I wait impatiently, hoping not to be late for work, parked on the yellow line, squeezed between the traffic light and the first occupied parking bay, illegal, but satisfied that I will see the door as soon as the Book Lounge opens, while enjoying the warmth of my car.
I feel that the book I am about to buy is exactly what I need to help me through this tough time and offer some solutions to problems I have not yet been able to figure out and I only have 2 days to do so before the meeting…..
It’s Saturday 9.18 am. I have been up since 5 and already done most of my “before work” chores.
It is unseasonably cold for this time of year; a chill wind swirls last night’s rubbish into an eddy at the corner of the building.
Sharing the corner and the yellow line are men waiting. I know this city corner as a venue where out of work men group together hoping to be offered employment for the day or better still a weekend contract… Their dignity intact they offer themselves for cash. Honest people trying to survive another day.
There are about 8 of them identically dressed in dull clothing, beanies, caps, and hoodies with hands tucked deep in well-worn trouser pockets, shoulders hunched against the wind, each as different to each other as I am to them. Young and eager, old and resigned, alert, disinterested, tired, anxious, some not quite sober, some not too strong looking, but all hopeful for R120 by the end of the day to sustain them until tomorrow!
Their hands don’t come out of their pockets to wave for attention unless it is a bakkie looking like it may be transport to a building site or a man driving a 4 x 4 for garden work in the suburbs. New arrivals stand slightly back from the prime front row positions waiting till their turn comes, an unwritten code amongst them.

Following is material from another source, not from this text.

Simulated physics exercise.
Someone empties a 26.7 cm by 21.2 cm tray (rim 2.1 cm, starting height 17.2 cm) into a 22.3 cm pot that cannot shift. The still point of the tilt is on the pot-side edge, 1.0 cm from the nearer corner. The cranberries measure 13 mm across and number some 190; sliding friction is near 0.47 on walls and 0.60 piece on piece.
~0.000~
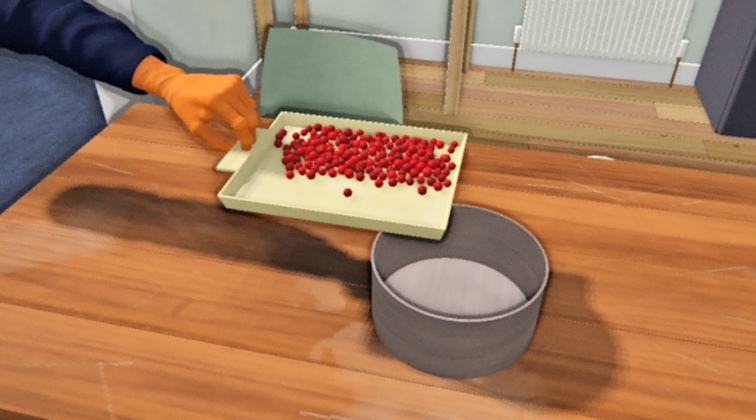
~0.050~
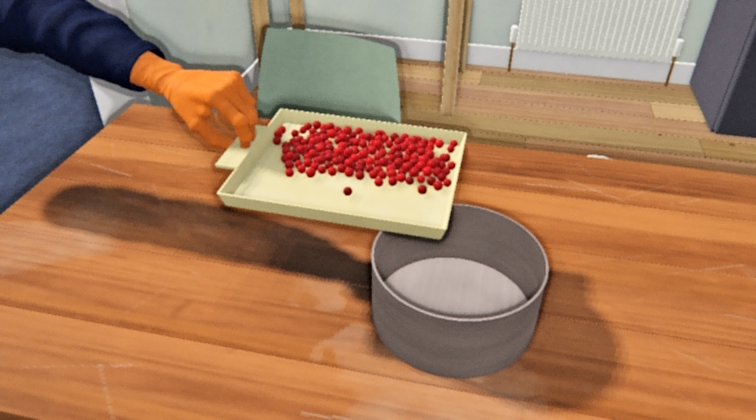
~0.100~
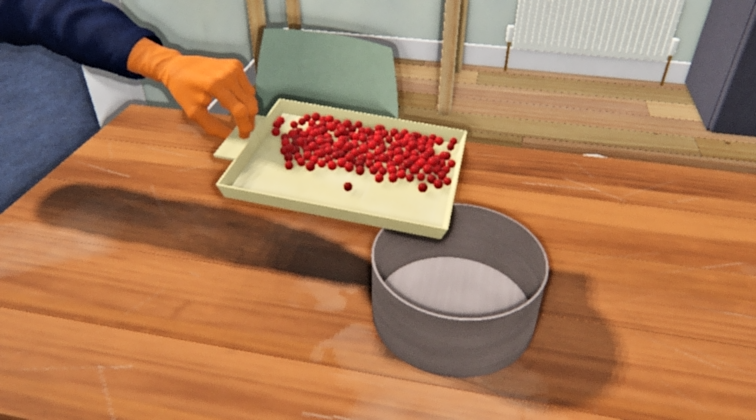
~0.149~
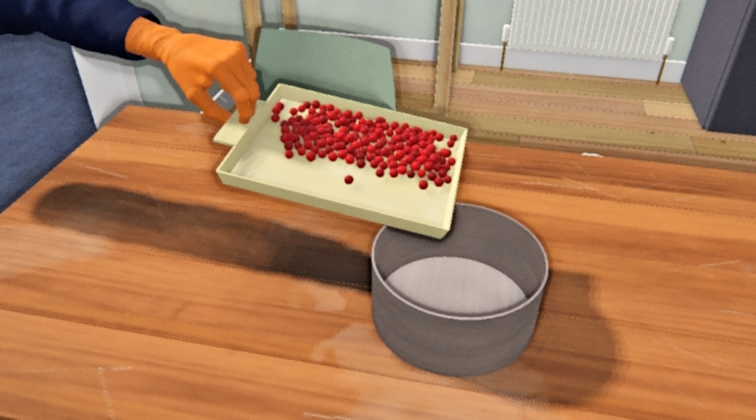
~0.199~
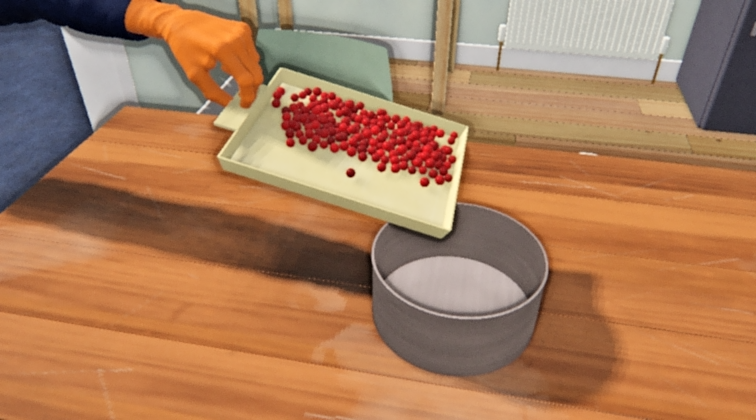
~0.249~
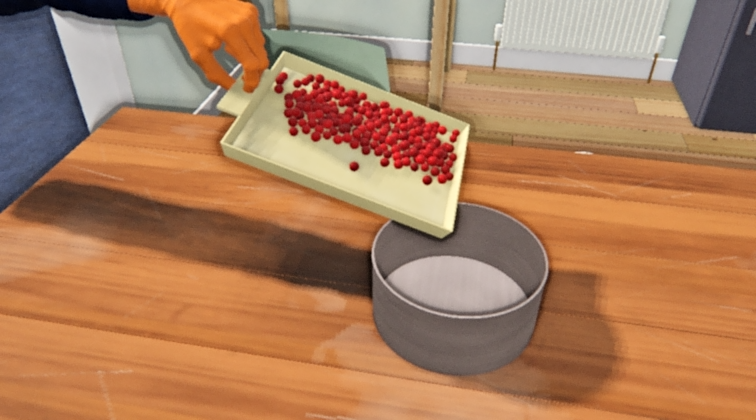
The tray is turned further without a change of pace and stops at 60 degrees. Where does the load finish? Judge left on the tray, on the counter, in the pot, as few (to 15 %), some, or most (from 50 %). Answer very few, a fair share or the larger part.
Tray: The larger part, counter: Very few, pot: A fair share.
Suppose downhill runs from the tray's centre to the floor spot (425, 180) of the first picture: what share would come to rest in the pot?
About 10 per cent.
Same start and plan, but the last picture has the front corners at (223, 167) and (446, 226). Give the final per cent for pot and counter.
Pot 10, counter 0.
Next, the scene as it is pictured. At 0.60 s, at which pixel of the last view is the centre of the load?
Near (442, 137).
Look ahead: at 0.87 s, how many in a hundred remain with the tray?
About 80 per cent.
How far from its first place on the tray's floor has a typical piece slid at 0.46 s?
About 3 cm.
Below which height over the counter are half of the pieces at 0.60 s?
About 24 cm.
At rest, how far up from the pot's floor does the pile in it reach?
Roughly 2.0 cm.
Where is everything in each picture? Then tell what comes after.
In the first picture, tray tilt 0 degrees, front corners at (224, 194) and (441, 225); middle of the pieces at (364, 155); pot at (459, 256).
In the second picture, tray tilt 1 degrees, front corners at (224, 191) and (441, 225); middle of the pieces at (364, 153).
In the third picture, tray tilt 4 degrees, front corners at (223, 183) and (443, 225), lowest corner right front; middle of the pieces at (363, 148).
In the fourth picture, tray tilt 9 degrees, front corners at (223, 169) and (444, 225), lowest corner right front; middle of the pieces at (364, 140).
In the fifth picture, tray tilt 14 degrees, front corners at (225, 155) and (446, 226), lowest corner right front; middle of the pieces at (366, 132).
In the sixth picture, tray tilt 19 degrees, front corners at (228, 142) and (448, 226), lowest corner right front; middle of the pieces at (368, 124); pot at (459, 253). Its pace works out near 100 degrees a second.
Then, at 0.46 s, tilt 40 degrees; the tray holds 100 %, the pot 0 %.
After 0.60 s, tilt 54 degrees; the tray holds 100 %, the pot 0 %.
After 0.87 s, tilt 60 degrees; the tray holds 80 %, the pot 15 %.
At rest (2.1 s), tray 70 %, counter 5 %, pot 25 %.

Eye contact is a big component of these sales skills. He who makes that first eye contact with the driver wins the contest. So alertness and street savvy are essential. I watch as all of them crowd around a vehicle that slows but does not come to a complete stop. I hear nothing, but I can see a knot of bodies with expressive arm movements around the driver’s window, 2 climb in and the unlucky one’s return to the corner, perhaps with a hope that they will be next?
Another young guy approaches dragging heavily on his cigarette, dressed similarly and also hunched against the weather. Unlike the other, he has a bag slung casually over one shoulder, with the imperceptible nod of the head he acknowledges the man waiting closest to him then stands staring vacantly up at the Mountain, puffing.
I am surprised by this; he is white, and all the others are black, but his arrival reminds me that this is the new South Africa and we are all equal or extremely unequal according to the Gini coefficient.
Inhaling deeply and in the midst of my crisis, I am grateful for my lot in life and wish I could make a difference. I am saddened that many people in the world, especially here, live like this. I don’t pity them; I am sorry for them for their situation, and I admire their determination and tenacity. Every day, I see them there; I feel the helplessness of the inequality.
Breaking my melancholic moment, the most recent arrival delves into his bag searching…….. Keys.
He stubs out his cigarette under his shoe and turns to open the shop door!
My 10 minutes waiting turned out to be an excellent lesson and a salutary reminder – never to make assumptions and always be grateful for what we have in this world.The shop is open on time. I will not be late for work.
The book I am looking for is ” The Art of the Idea” by John Hunt and may yet in the next 48 hours help me find some solutions to enable me to take an alternative path to end up in a different place.
If I make the right choices, perhaps I will make a difference, by ensuring that those who currently work for me do not end up here?